Performance of multihop decode-and-forward and amplify-and-forward relay networks with channel estimation

This paper investigates the performance of three types of multihop relay systems with a single relay path from the source to the destination, using the relaying strategies: decode-and-forward (DF), fixed gain amplify-and-forward (AF), and variable gain AF, respectively. It is shown that, as the number of hops increases, the performance degradation of DF relay systems is due to error propagation, while that of AF relay systems comes from 1) noise propagation from each relay node, and 2) the statistical fading property of the AF compound channel. Although the performance degradation of a variable gain AF relay system mainly comes from noise propagation and its performance is robust in a cascaded AF fading channel, it is shown that a fixed gain AF relay system suffers from a large performance loss since the cascaded fixed gain AF fading channel gives more severe fading.
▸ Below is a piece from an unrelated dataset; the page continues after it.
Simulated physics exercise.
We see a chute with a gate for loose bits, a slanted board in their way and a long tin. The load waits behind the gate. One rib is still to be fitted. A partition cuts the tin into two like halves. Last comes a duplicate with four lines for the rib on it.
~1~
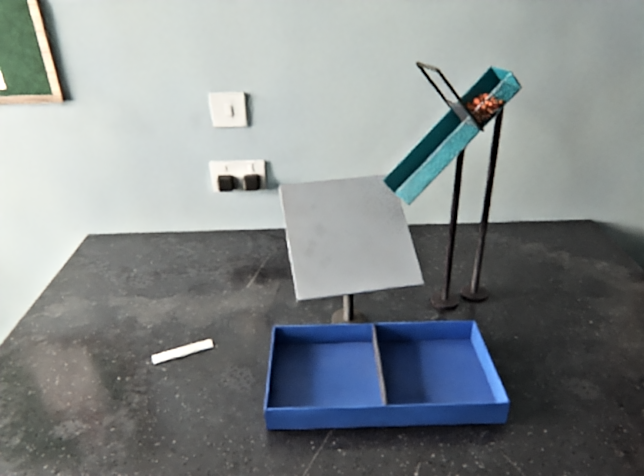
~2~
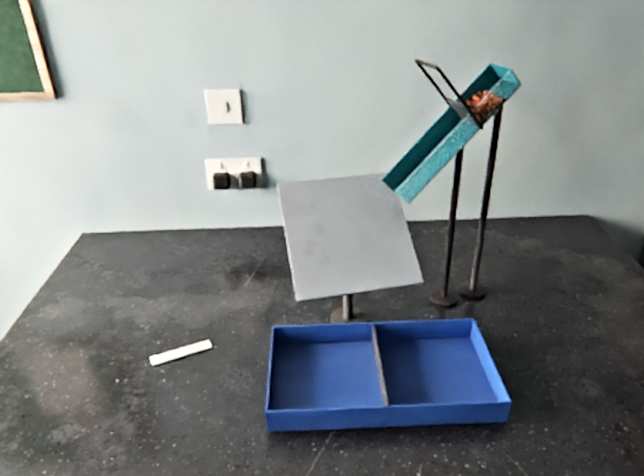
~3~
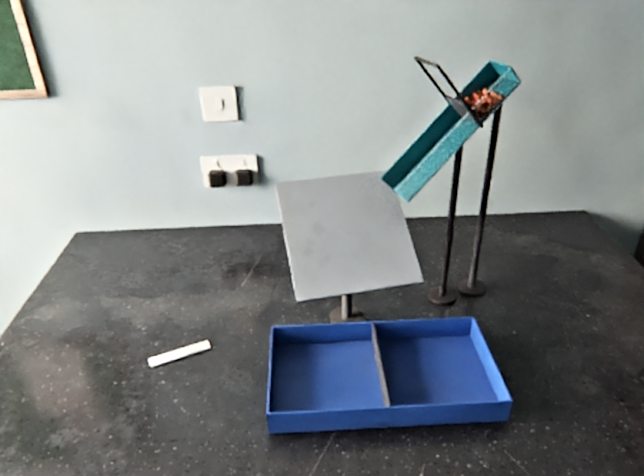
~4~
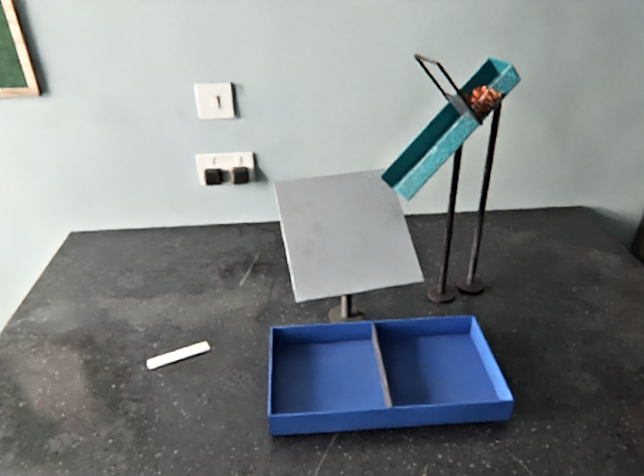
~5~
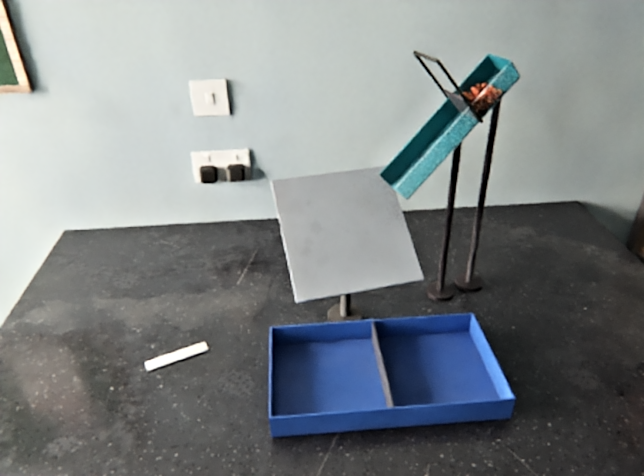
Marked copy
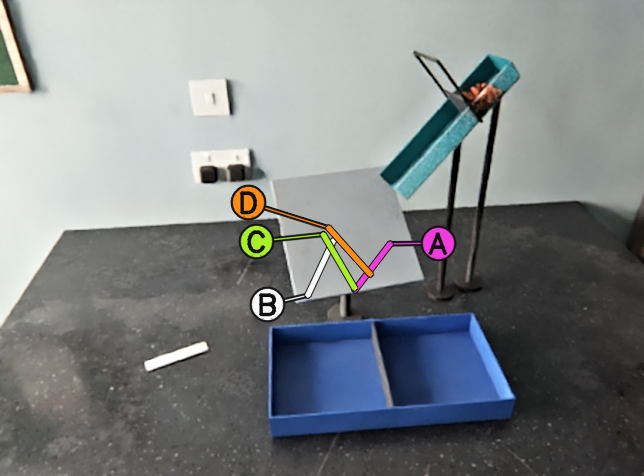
View drifting slightly as reddish pellets sit still behind a teal chute's gate, above a tilted grey board and divided blue tin.
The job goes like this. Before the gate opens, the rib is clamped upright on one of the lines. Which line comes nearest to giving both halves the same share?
I would pick line C.
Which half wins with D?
Right.
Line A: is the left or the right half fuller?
Left.
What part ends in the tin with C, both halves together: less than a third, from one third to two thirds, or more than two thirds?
More than two thirds.
On the marked copy, line A from (390, 243) to (354, 290); line B from (333, 240) to (307, 295); line C from (323, 234) to (354, 287); line D from (328, 227) to (370, 274).
With A, of what is caught, the whole lot in the left half, none at all in the right.
With B, of what is caught, all but a few in the left half, a small share in the right.
With C, of what is caught, close to half in the left half, close to half in the right.
With D, of what is caught, a small share in the left half, all but a few in the right.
As a result, the variable gain AF significantly outperforms the fixed gain AF and achieves comparable performance as the DF scheme. Furthermore, we study channel estimation techniques, such as the least squares (LS) and linear minimum mean square error (LMMSE) channel estimation in multihop, single path AF relay systems, where the mean squared error (MSE) of both channel estimators in a fixed gain AF relay system is derived, and the performance of the aforementioned three systems with channel estimation errors are simulated.